Economic Issues Are Key to Mideast Peace

A GENUINE peace settlement between Israelis and Palestinians is threatened not only by political extremists on both sides, but also by economics.

That's the view of Thomas Stauffer, a Washington economic consultant with a long interest in the Middle East. Money and water, he says, may be the ``ultimate stumbling blocks'' to peace.

Most analysts have been talking of the prospects of a peace dividend resulting from less military spending, expanded trade and investment in the entire region, greater freedom of movement for Palestinians, and increased tourism.

But Mr. Stauffer offers a list of ``economic realities'' in the occupied territories of the West Bank and the Gaza Strip:

* Water is the most sensitive factor, he says.

About 40 percent of all water consumed in Israel is tied to the territory taken in the 1967 Arab-Israeli conflict. That amounts to more than 600 million cubic meters a year. The largest part is diverted from the upper Jordan River and the Sea of Galilee. Control of the Golan Heights and of southeast Lebanon, Stauffer says, enables Israel to protect the system of canals, pumps, and pipelines which move Jordan River water through Israel as far as the northern Negev desert.

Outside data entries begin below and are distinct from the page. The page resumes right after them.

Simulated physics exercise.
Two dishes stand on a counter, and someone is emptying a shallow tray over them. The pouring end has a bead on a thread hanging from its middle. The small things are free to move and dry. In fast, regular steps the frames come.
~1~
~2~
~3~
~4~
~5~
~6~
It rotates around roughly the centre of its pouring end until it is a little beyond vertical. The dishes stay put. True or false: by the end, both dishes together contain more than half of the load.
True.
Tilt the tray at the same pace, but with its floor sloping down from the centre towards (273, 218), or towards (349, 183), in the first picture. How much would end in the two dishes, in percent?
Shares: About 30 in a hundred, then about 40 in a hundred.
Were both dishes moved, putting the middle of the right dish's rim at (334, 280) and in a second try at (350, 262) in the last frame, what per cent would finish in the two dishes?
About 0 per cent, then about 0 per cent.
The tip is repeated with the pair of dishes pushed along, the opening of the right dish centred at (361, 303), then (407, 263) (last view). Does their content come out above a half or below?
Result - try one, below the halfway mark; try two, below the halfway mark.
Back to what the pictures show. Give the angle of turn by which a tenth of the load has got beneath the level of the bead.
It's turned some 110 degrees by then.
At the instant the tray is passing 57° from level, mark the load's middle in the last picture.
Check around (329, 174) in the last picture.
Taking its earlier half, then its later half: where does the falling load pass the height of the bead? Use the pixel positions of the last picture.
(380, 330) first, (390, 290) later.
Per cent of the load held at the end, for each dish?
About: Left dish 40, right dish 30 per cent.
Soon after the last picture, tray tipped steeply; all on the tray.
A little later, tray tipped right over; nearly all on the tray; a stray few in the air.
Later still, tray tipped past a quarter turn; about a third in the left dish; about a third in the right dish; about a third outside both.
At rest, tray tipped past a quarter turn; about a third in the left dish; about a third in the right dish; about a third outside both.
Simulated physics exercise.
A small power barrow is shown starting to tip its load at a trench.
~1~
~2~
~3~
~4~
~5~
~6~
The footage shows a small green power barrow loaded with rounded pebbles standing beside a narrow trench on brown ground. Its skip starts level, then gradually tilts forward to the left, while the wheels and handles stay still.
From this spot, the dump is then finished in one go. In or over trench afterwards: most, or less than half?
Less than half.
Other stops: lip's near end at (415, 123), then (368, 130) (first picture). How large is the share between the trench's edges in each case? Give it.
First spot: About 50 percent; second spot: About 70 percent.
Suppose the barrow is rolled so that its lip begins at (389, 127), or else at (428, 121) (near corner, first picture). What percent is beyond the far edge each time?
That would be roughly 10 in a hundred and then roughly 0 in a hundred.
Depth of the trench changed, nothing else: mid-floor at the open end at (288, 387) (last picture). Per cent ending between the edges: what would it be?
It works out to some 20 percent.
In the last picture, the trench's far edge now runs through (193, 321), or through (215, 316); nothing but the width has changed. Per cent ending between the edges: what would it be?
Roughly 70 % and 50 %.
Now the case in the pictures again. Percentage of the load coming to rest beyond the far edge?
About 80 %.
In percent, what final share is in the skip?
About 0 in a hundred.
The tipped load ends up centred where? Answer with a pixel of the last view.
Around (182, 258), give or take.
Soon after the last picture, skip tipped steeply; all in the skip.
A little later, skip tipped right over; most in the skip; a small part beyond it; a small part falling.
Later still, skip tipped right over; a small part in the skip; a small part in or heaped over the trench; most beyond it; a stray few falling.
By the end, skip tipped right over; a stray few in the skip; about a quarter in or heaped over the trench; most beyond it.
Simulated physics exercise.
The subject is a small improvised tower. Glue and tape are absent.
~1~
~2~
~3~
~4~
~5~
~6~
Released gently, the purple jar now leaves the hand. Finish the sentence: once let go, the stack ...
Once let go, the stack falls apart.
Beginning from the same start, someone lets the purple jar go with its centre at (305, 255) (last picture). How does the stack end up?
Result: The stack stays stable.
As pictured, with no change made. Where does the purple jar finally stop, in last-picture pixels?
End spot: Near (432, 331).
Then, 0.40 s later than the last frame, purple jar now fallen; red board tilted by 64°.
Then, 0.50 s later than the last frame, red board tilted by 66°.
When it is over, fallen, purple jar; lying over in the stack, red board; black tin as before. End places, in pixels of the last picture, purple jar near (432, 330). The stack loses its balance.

A second element is the aquifer underlying the West Bank. The use of that water by Arabs is currently limited by Israel so the water can be tapped by Israelis when it flows under the coastal plain of Israel itself, Stauffer says.

Israeli economists, he adds, estimate it would cost $1 billion or more each year to replace with desalinated water those diverted water supplies if peace meant Israel had to relinquish that water to residents upstream in Lebanon, Syria, Jordan, and the West Bank.

* Tourism in Israel depends heavily on access to the West Bank and all of Jerusalem with their Christian, Muslim, and Jewish holy sites. Stauffer asks whether Israel will want to risk the loss of some of that pilgrimage market by giving up control of key sites, including Bethlehem, to a self-governing West Bank. Tourism, he says, is worth more than $500 million to Israel.

* The West Bank is a valuable ``captive market'' for Israel, Stauffer argues. West Bank residents must pay high Israeli prices and taxes on imported goods, and must export their goods at low prices through Israeli middlemen. West Bank ``sweatshops'' are producing garments and other goods that are sold under contract to Israeli firms, given an Israeli label, and then often exported to the United States. The US has free trade with Israel.

The yearly value to Israel of business in the occupied territories is estimated at more than $350 million, Stauffer says. However, the flow of hard currency to West Bank and Gaza Arabs from relatives and nations in the Gulf has been diminishing.

Israel, Stauffer says, has long wanted to get rid of the impoverished Gaza Strip. The Israeli Army dislikes patroling this crowded and increasingly dangerous area as the intifadah shifts from using rocks to modern weapons. Stauffer suspects Israel will offer only limited self-government to the West Bank in an effort to protect its economic interests. It will take strong pressure from the US to get Israel to sacrifice its control of West Bank water, trade, and tourism, he says.

However, other observers see great benefits for Israel and the region from peace. For instance, they speculate on a vast growth in tourism if travelers can proceed freely by bus or boat between Cairo, Jerusalem, Beirut, and Damascus.

The Israelis must also be nervous about the effect of peace on the level of aid coming from the US, Stauffer says. Official US aid amounts to $3.2 billion a year. Further, the Defense Department requires procurement of several hundred million dollars of military equipment from Israeli. And American Jews help through the purchase of Israeli bonds or with other assistance.

In an interview this week with Monitor Radio on the Israeli-Palestinian deal, Sen. Patrick Leahy (D) of Vermont spoke of the need to ``dramatically review'' foreign aid, including the $5 billion going to Israel and Egypt combined, and to look for decreases in some areas he did not specify. On the other side, the Clinton administration is pushing for aid to the Palestinians from Japan, Europe, and the Gulf states. Through trade, some of that aid could rub off on Israel.